Understanding the Downfall:
The Fischers’ story begins with their seemingly blissful journey into adulthood. Having secured well-paying jobs in Seattle’s tech industry, they indulged in what they thought was a reasonable lifestyle for a young, successful couple. However, the realization hit them hard when they struggled to pool together $20,000 for their wedding, prompting Natalie to openly share their financial struggles on social media.
“I consider me and my husband to be middle class,” shared Fischer, acknowledging a common misconception that a substantial income equates to financial security. This sentiment echoes the changing dynamics of wealth and expenses, challenging traditional notions of economic stability.
The Wake-Up Call:
While living in a relatively modest 2-bedroom apartment with a mortgage of $2,378 and without car ownership, the Fischers were bleeding money through seemingly innocuous expenses. The extravagant $208 gym memberships, $100-a-pop manicures, $60 dinner checks, and other discretionary spending proved to be significant drains on their finances.
“As we started to earn more money, we treated ourselves a lot more,” confessed Natalie, highlighting a common pitfall where lifestyle inflation creeps in with an increase in income. The couple’s spending habits, once carefree, became increasingly challenging to track, leading to financial ambiguity.
The Shift to Frugality:
In response to their financial wake-up call, the Fischers took proactive steps to regain control over their money. Nights out with friends were replaced by cozy evenings at home, and the expensive gym memberships were swapped for home workouts. Natalie remarked, “I was living beyond my needs. I want to greatly increase the savings we have, and I feel like we spend way too much, so I am trying to balance it this year.”
Analyzing the Numbers: A Deeper Dive into the Fischer’s Financial Landscape
Strategies for Financial Wellness: Maximizing Income and Building Wealth
With the Fischers embarking on a journey to enhance their financial well-being, it’s crucial to not only reduce expenses but also optimize their income for long-term stability. Taking into consideration their budget adjustment to $3,368 per month in 2024, it’s imperative to explore how their income can be maximized, accounting for potential tax implications and investment opportunities.

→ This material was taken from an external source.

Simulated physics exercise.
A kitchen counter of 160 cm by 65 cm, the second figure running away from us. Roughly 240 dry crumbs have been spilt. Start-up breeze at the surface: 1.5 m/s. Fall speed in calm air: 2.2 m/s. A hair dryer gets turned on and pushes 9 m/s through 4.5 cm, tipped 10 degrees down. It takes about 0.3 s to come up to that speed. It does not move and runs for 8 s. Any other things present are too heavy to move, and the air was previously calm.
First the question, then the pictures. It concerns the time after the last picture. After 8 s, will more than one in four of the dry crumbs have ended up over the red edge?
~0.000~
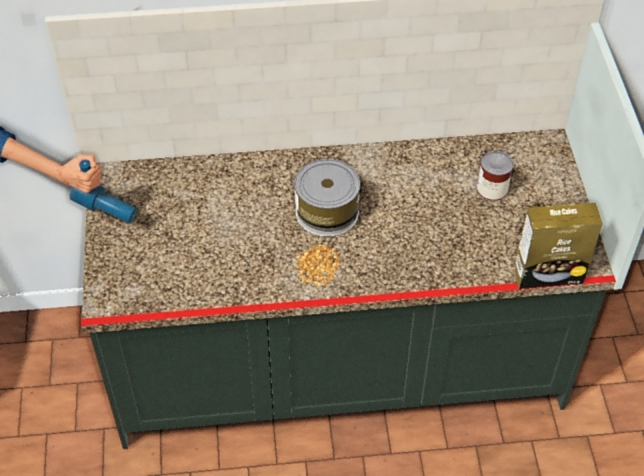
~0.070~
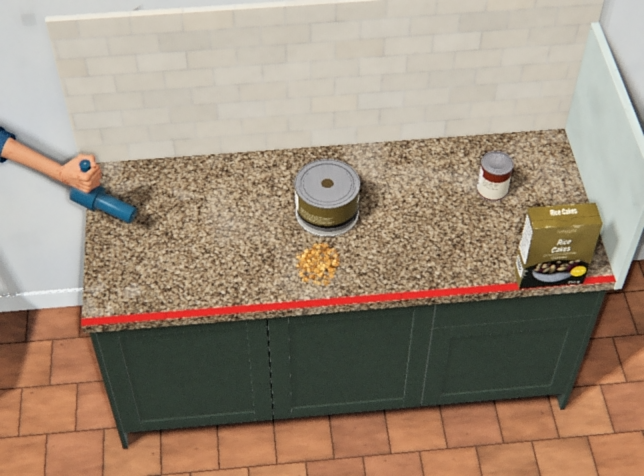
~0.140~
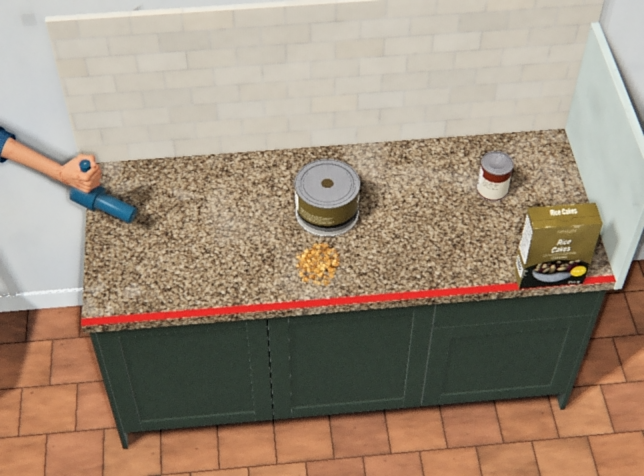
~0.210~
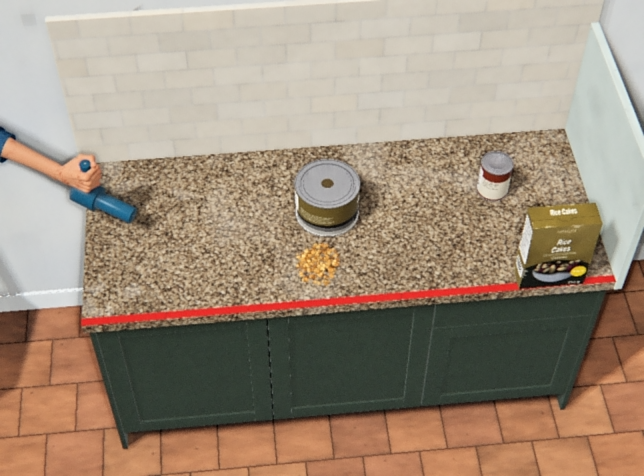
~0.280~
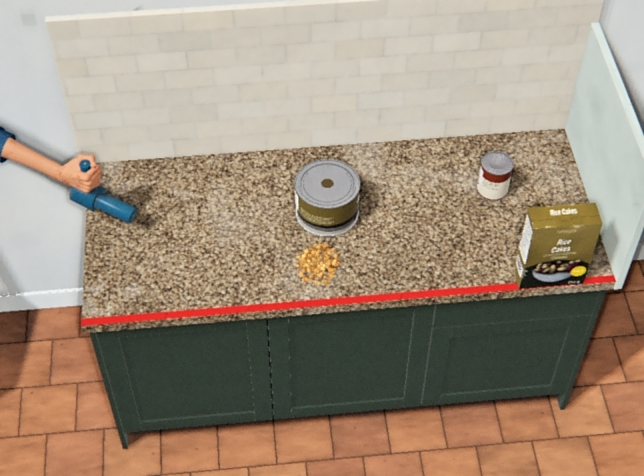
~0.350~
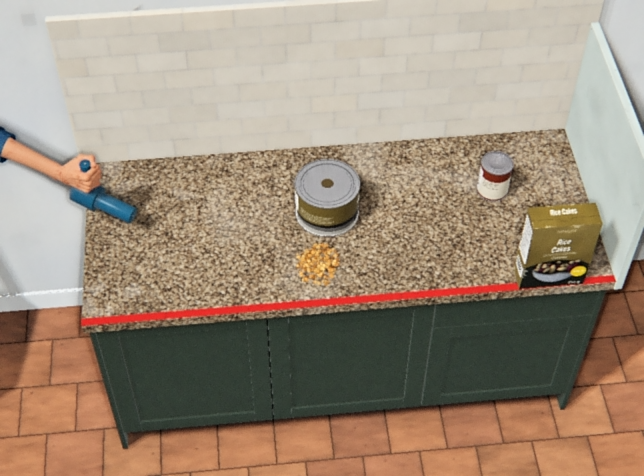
Loss there overshoots a quarter.
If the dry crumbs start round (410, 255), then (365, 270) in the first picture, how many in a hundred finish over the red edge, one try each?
Near 1 % for the first and near 50 % for the second.
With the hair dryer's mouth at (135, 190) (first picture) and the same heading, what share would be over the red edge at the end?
Around 90 per cent would end up there.
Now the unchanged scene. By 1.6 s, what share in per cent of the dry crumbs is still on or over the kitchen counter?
Around 50 in a hundred are still there.
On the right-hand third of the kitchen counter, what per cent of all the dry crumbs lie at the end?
50 %.
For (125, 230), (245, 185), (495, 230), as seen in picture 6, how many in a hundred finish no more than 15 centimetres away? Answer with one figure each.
Estimates in listed order: 0 %; 0 %; 15 %.
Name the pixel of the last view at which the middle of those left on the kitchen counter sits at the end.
Centre: Approx. (508, 265) px, last frame.
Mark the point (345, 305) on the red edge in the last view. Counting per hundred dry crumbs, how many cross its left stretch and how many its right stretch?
Estimate: Left ~ 0 %; right ~ 50 %.
After 1.6 s, 36 % are on the move or not yet settled, 47 % are over the red edge; the middle of those still in play is near (506, 266).
After 2.6 s, 35 % are on the move or not yet settled, 47 % are over the red edge; the middle of those still in play is near (506, 266).
After 4.4 s, 33 % are on the move or not yet settled, 47 % are over the red edge; the middle of those still in play is near (504, 264).
After 8.0 s, at the end, 47 % are over the red edge; the middle of those still in play is near (508, 265).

Given their middle-class status, the Fischers likely fall within the 24% tax bracket according to SmartAsset.com. Applying this tax rate to their revised monthly budget of $3,368, they should aim to generate an approximate pre-tax income of around $4,425. This estimate takes into account the taxes that will be deducted, ensuring that the post-tax income aligns with their targeted monthly budget.
Now that they have a clearer picture of their income goals, the Fischers can explore various avenues to potentially boost their earnings. Beyond their primary employment, they might consider side hustles or freelance opportunities within the tech industry, leveraging their skills and expertise for additional income streams.

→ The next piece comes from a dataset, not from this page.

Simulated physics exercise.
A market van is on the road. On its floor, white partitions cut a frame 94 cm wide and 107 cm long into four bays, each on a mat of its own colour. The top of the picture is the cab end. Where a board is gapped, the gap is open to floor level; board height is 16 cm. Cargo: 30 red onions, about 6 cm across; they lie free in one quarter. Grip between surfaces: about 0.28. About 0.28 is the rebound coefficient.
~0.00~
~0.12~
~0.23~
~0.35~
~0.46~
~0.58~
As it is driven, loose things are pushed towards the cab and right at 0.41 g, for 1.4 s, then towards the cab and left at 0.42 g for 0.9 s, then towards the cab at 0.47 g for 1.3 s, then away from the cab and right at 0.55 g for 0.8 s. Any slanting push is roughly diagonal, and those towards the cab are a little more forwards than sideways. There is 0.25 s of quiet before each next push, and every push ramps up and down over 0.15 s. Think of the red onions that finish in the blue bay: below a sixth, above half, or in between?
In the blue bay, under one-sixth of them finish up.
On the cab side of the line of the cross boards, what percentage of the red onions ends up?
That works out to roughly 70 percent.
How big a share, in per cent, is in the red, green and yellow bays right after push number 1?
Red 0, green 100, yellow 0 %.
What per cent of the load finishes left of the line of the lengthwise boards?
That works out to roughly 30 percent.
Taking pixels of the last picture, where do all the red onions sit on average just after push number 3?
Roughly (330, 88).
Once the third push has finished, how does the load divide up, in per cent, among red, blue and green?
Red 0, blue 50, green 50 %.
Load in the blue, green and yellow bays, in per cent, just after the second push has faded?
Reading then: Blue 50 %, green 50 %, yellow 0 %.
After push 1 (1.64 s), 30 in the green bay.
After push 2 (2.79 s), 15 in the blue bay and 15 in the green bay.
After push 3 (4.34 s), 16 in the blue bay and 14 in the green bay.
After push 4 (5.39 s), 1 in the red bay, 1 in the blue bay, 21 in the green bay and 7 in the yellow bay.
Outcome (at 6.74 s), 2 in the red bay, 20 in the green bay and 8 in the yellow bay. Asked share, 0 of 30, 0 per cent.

Investment Portfolio Opportunities:
- Emergency Fund: Before delving into more complex investments, ensuring the establishment of a robust emergency fund is paramount. Aim to set aside three to six months’ worth of living expenses in a high-yield savings account to provide a financial cushion for unforeseen circumstances.
- Tax-Advantaged Retirement Accounts: Contributing to tax-advantaged retirement accounts, such as a 401(k) or an Individual Retirement Account (IRA), can provide long-term financial benefits. Contributions to these accounts are tax-deductible, and the investments grow tax-deferred until withdrawal.
- Stock Market Investments: Consider investing in a diversified portfolio of stocks, either through individual stocks or exchange-traded funds (ETFs). The stock market has historically provided substantial returns over the long term, offering a potential avenue for wealth accumulation.
- Real Estate: Exploring real estate investment, such as rental properties or Real Estate Investment Trusts (REITs), can diversify their portfolio and generate passive income. Real estate has the potential for both appreciation and regular income through rental payments.
- Financial Advisor Consultation: Seeking guidance from a financial advisor can be invaluable. A professional can help the Fischers tailor their investment strategy to align with their financial goals, risk tolerance, and time horizon.
Maximizing Income:
The Fischers are making a good income, but to jumpstart their savings and get in control of their finances they may wan to take a proactive approach to income generation beyond their primary employment. Here are some avenues to consider:
- Side Hustles or Second Jobs: The tech industry offers various opportunities for freelance work or part-time gigs. The Fischers could leverage their skills to take on side projects, consultations, or freelance assignments. This not only boosts their income but also diversifies their professional experiences.
- Consulting Services: With their expertise in the tech industry, the Fischers could offer consulting services. Many businesses seek specialized advice, and this could be a lucrative way to capitalize on their knowledge while generating additional income.
- Online Platforms: Explore online platforms for gig work or freelancing. Websites like Upwork, Freelancer, or Fiverr connect skilled individuals with projects in need of their expertise, providing a flexible way to earn extra income.
By combining strategic income-maximizing efforts with thoughtful investment decisions, the Fischers can accelerate their journey toward financial wellness. As they embrace side hustles, second jobs, and a diversified investment portfolio, the couple positions themselves not only for short-term financial stability but also for long-term prosperity.
As the Fischers navigate this transformative financial journey, their story serves as a relatable narrative for many facing similar challenges. By openly sharing their struggles and taking tangible steps towards financial responsibility, Natalie and Keldon inspire others to reassess their own financial habits, providing a beacon of hope in the midst of economic uncertainties.